○竹村泰子君 民主党の竹村泰子でございます。
まず、
我が国経済の現状認識、戦後
最悪とも言われます政策不況はまさに泥沼化の様相を呈しており、ことし四月の卸売物価は前年比二・三%の下落と、実に十年九カ月ぶりの下げとなったわけであります。失業率も過去
最悪の水準である。そして金融不祥事。二度にわたる証券スキャンダル、大蔵省の金融検査官が複数の大手銀行から検査に絡んで過剰接待を受けた、そして
東京地検特捜部に逮捕され、まさに五十年ぶりと言われる大蔵省キャリアの逮捕に至っているわけでございます。日本銀行幹部職員の汚職事件とか、金融システムそのものに対する内外の信用を大きく失墜させた。
これらの一連の現象がここまで来てしまったことには多くの要因があると思いますけれども、今私どもが
審議しております
財政構造にその大きな原因もあるように思うわけでございます。
戦後の日本は戦前に比べれば平和と自由な
社会がつくられてまいりました。
経済成長のおかげで物質的な豊かさを相当手に入れてきたと思います。しかし一方で、国土が破壊され、
財政も破綻し、行政組織を初め多くの
社会システムが行き詰まり、制度疲労を起こしています。そして、多くの
国民が将来の
社会の
あり方に非常な不安を持っている。だから、貯蓄総額は高くてもなかなか消費をしない、できない、こういった現象があるわけでございます。

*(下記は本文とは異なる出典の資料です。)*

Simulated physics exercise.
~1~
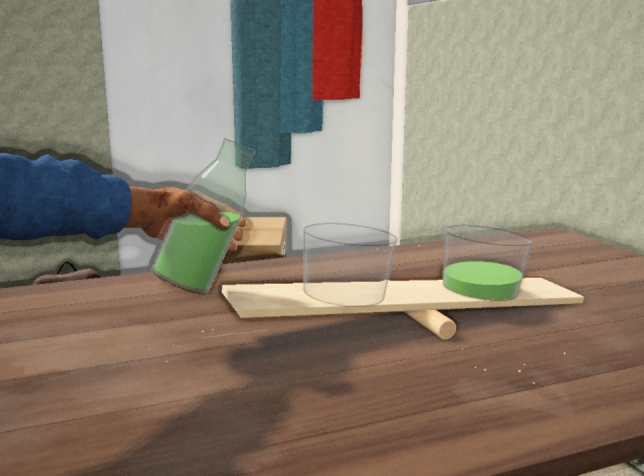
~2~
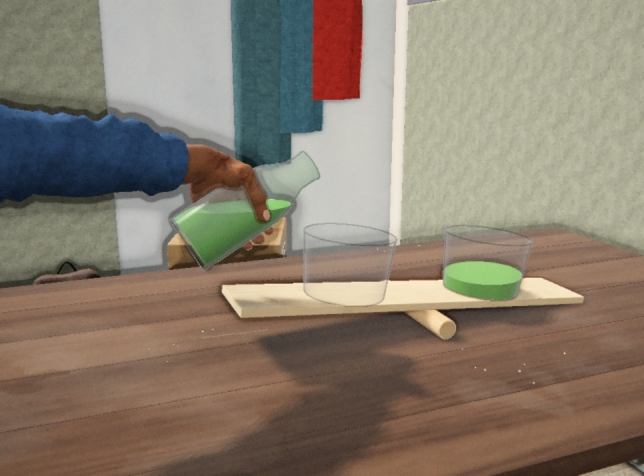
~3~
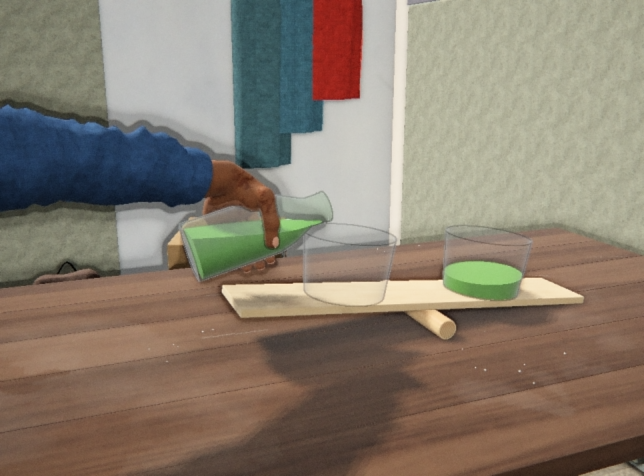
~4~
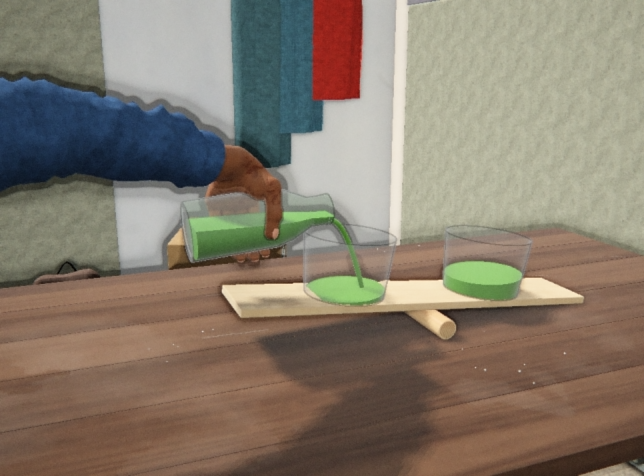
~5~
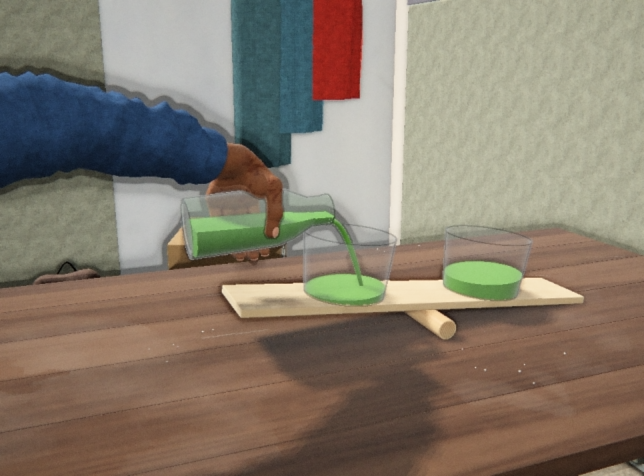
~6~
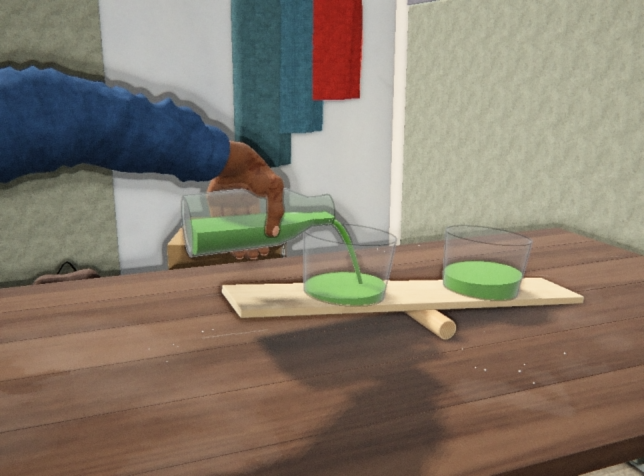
A hand tilts a bottle and pours green juice into the empty left tub.
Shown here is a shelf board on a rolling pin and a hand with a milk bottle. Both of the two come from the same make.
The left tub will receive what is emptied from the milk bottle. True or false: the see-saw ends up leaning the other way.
True.
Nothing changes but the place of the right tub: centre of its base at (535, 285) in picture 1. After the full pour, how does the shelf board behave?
Next it won't budge.
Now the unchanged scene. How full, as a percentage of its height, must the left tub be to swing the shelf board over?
I'd put it at roughly 25 percent.
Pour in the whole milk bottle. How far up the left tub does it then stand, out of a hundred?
Level: Some 40 %.
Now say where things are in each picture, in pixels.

これらの問題を解決していくために何が必要なのか。もちろん、官
房長官、
大蔵大臣その他の閣僚の皆さんも頭を痛めておられると思います。私どもにも大きな責任があるわけでございます。しかし、中央
政府や
地方政府は、いわば個人では処理できない、例えば出生から死亡まで、
社会保障などの問題について最終的に責任を持つ組織であると。
先日、私は新聞を読んでいてこういう投書を見つけました。
朝日の投書欄なんですけれども、在日のペルー人の方からの
意見が載っておりました。見出しは「援助もいいが足元忘れずに」という題で、ペルーへのさまざまな援助に感謝しつつも、その前に日本
政府はやるべきことがたくさんあるのではないだろうかそういう趣旨の投書でありました。阪神・淡路の大震災でいまだに多くの人が苦しんでおり、そして孤独死と言われているような現象、アジアの国々での従軍慰安婦や戦争被害者のことなどに触れて、日本
政府はこんなにも苦しんでいる人々が目の前にいるのに手を差し伸べないのか、私が日本人だったらそんな自国の
政府を本当に恥ずかしく思うだろうというふうに述べております。
私もそう思います。
国民は
政府に対して安全、安心の保障を求めていますし、求めて当然だと思います。国土も含め、環境をいかに守っていくのかということも、みずからの
努力とともに
政府の
努力を求めているのだと思います。
総理がいつもおっしゃるいわゆるスケッチ、つまり自由かつ公正な
社会とは、極論すれば、チャンスは平等に与えられるが成功するかどうかは自由競争で決められる
社会、
政府・行政には結果責任が厳しく問われるシステムをベースにした日本という国の
あり方を総理はよくおっしゃいます。
私は、今度の被災者援護法ではありませんけれども、自然災害など自分個人だけでは到底処理不可能なことに責任を持つことこそが国家の
あり方だと信じております。これからの日本という国は、その
意味では安心、安全、環境、そして国家としての品位を保つことを
目標とするべきだというふうに思います。
これらのことについて、きょうは私は、理想とされることと現実とのギャップ、それから総理の責任と
決意をお聞きしたいと思いまして質問を用意いたしましたが、きょうは一般質問で総理がおいでになりませんので、官
房長官、総理に成りかわってどうかお答えをいただきたいと思います。